Not all specific actions require user permissions at runtime: declaring them in your manifest might be enough. See this workflow:

src: Android docs.

The following major different permission types exist (for a full overview, see the permissions overview docs):

  • install-time permissions. These are “hard-coded” into your app and make if easy for the developer to code: just assume everything has been granted, since the app is installed. However, this is VERY off-putting for end users. Avoid.
  • runtime permissions. In order to execute a certain action, the app might need access to a restricted portion of the device: access to photos, media, camera, etc. These make your life as an app developer harder, since it might be the case that the user denies the request, and the app still has to work. However, this is the better option in context of user experience.

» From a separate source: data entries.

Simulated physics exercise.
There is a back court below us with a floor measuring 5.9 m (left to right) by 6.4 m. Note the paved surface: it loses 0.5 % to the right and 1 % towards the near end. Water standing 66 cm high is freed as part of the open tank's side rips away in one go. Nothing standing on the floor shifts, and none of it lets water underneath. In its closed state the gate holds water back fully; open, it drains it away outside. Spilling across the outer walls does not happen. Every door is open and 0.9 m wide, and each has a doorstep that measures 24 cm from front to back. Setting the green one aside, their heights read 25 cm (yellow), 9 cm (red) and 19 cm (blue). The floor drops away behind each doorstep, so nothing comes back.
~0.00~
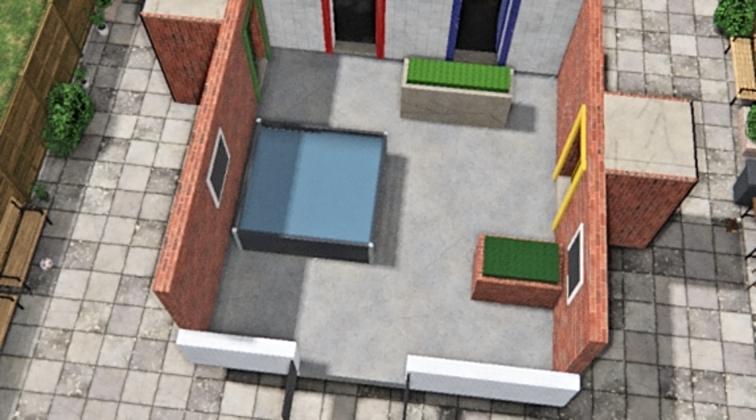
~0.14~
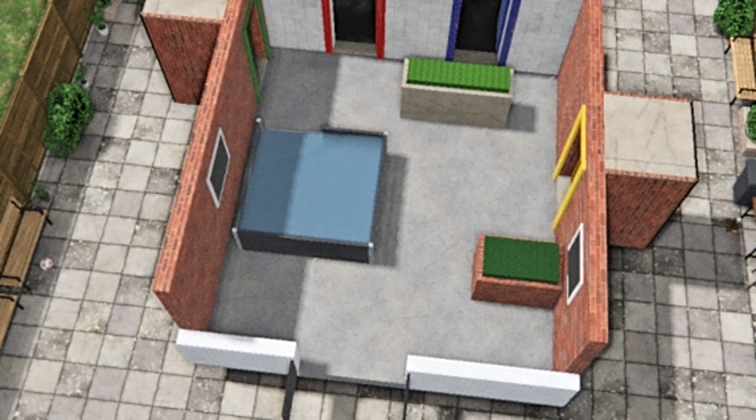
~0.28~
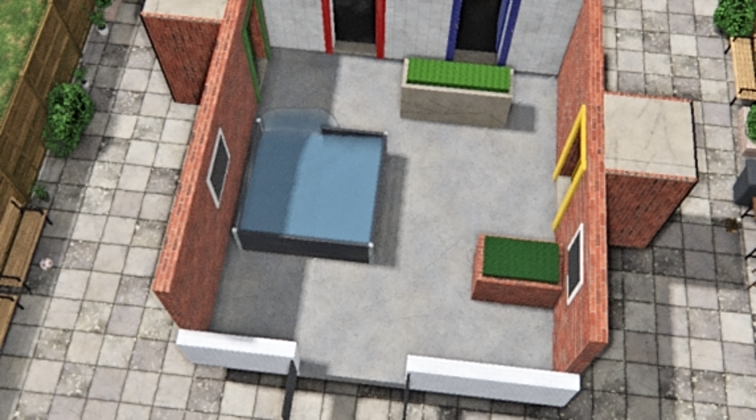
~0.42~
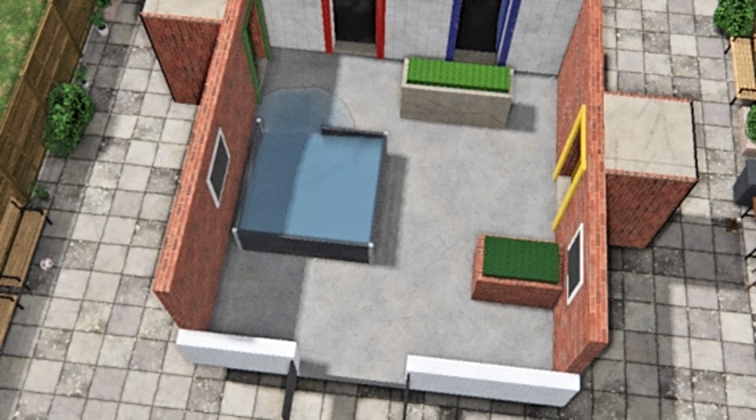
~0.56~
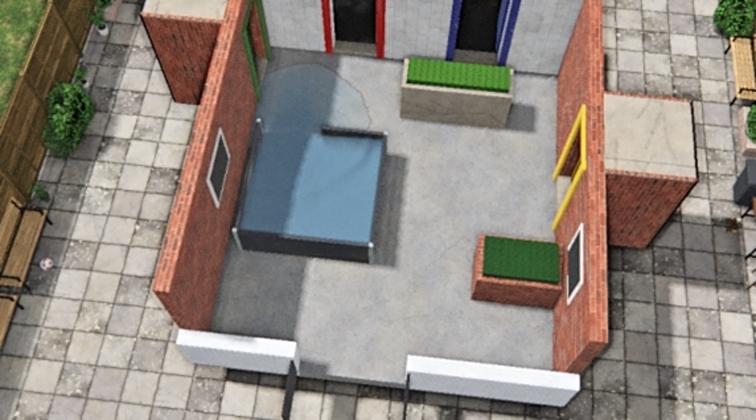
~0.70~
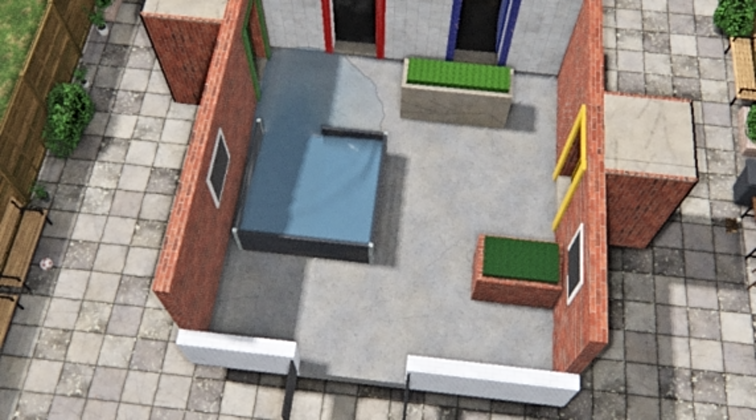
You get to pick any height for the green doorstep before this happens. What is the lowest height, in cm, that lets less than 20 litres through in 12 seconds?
About 33 cm.
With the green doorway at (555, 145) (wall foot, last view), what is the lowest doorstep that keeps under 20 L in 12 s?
9.5 cm.
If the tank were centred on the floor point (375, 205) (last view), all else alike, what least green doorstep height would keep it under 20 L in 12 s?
Near 23 cm.
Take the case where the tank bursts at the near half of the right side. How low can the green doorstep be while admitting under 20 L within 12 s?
A minimum of about 10.0 cm.
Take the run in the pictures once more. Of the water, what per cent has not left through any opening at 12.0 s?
Roughly 72 %.
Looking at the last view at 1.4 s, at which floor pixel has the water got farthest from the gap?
The farthest wet point sits near (419, 64) in the last view.
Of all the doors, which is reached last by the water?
Yellow, last of all.
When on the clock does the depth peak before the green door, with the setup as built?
Peak time: About 2.6 s.
After 1.4 s water covers 20 % of the floor, deepest (52 cm) near (269, 56); 20 cm at the green door, 7 litres in over its 10 cm doorstep.
After 3.0 s water covers 30 % of the floor, deepest (35 cm) near (266, 71); 28 cm at the green door, 167 litres in over its 10 cm doorstep.
After 12.0 s water covers 95 % of the floor, deepest (14 cm) near (518, 254); 9 cm at the green door, 430 litres in over its 10 cm doorstep.
At the green door as built, the water arrived by 0.6 s and peaked near 31 cm at 2.6 s.
With a doorstep of 30.5 cm, 32 litres would have come in within the 12 s; with 41.5 cm, 4 litres. So under 20 litres takes about 33 cm.
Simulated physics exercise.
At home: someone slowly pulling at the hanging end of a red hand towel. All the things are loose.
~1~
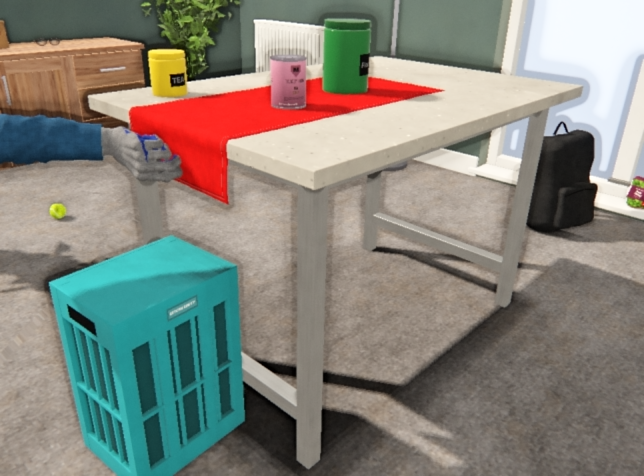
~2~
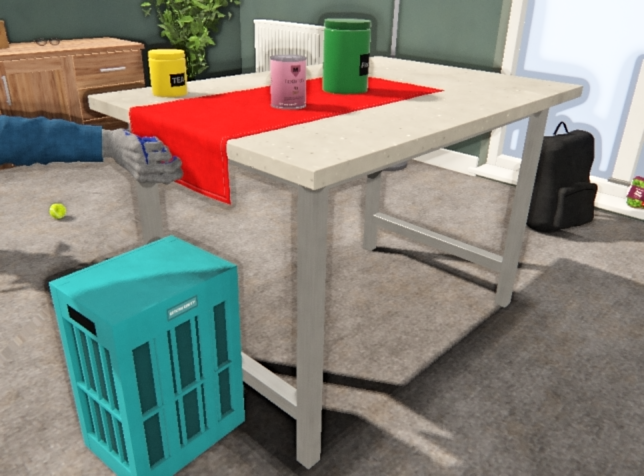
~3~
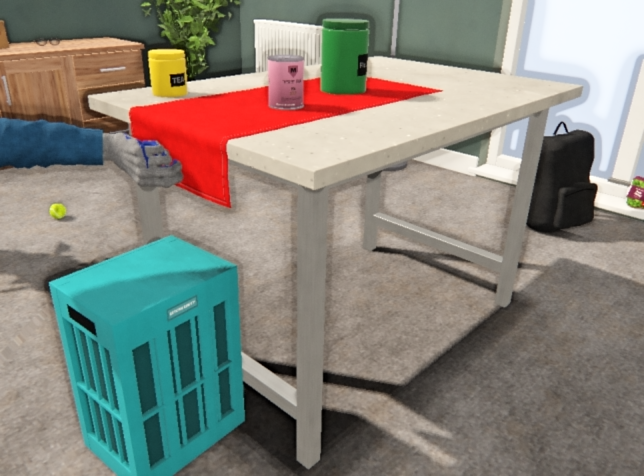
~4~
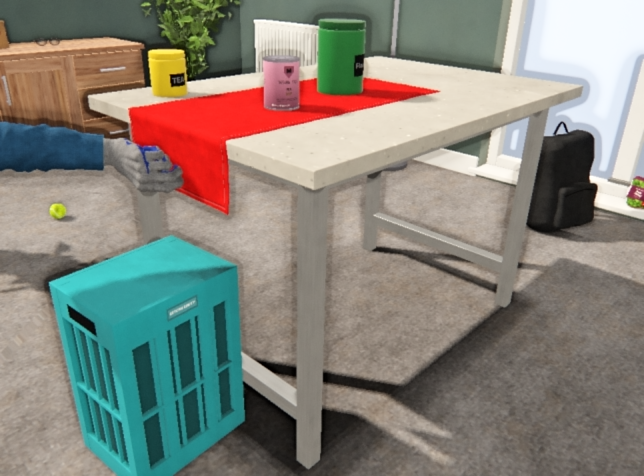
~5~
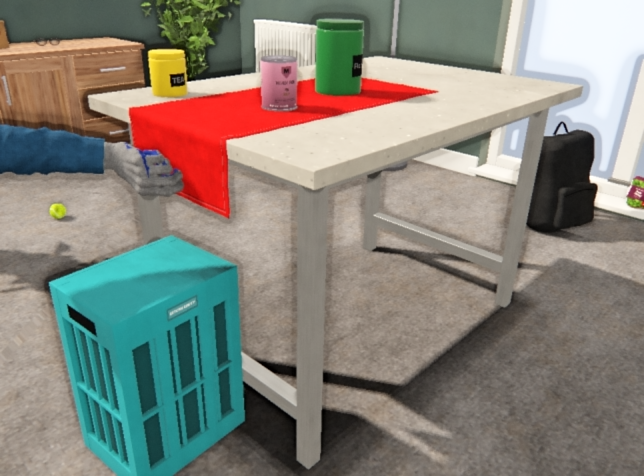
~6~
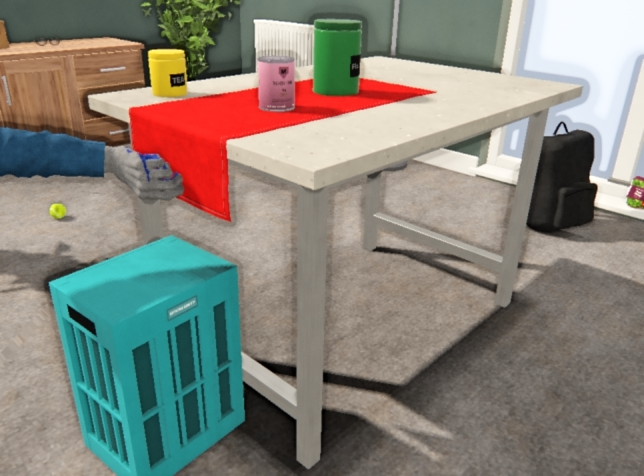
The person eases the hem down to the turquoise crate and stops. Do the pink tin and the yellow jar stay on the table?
The pink tin stays on the table; the yellow jar remains up there.
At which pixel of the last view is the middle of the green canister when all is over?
Its middle is at (293, 63).
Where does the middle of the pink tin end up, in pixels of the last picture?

A few more best practices:

  • Try to be transparent: make it explicit to the user why a permission is requested. This reminder helps users understand exactly when your app accesses restricted data or performs restricted actions.
  • First try to work with loose permissions: ACCESS_COARSE_LOCATION gives the device’s location within a 2 km radius. If that really really really (really) does not suffice, only then, you’ll need ACCESS_FINE_LOCATION.
  • Again, make sure you really really (…) need a permission in the first place. Delegate work to other apps using implicit intents. For example, don’t declare a CAMERA permission. Instead, invoke the ACTION_IMAGE_CAPTURE intent. See the examples/kotlin/intents source code.
  • Some Android OSes don’t require permissions for opening media. Check the docs and only ask for it if you detect the sdkVersion to be lower than the threshold. See this example: opening documents.
  • Some actions have permissions coupled to them (BLUETOOTH_ADMIN and ACCESS_FINE_LOCATION for Bluetooth functionality), but alternatives exist in the API that don’t require a permission, such as device pairing.

Consult the Android Permissions Sample Repository for code samples on how to get started with writing/understanding Android Permissions, besides the already provided examples in this course.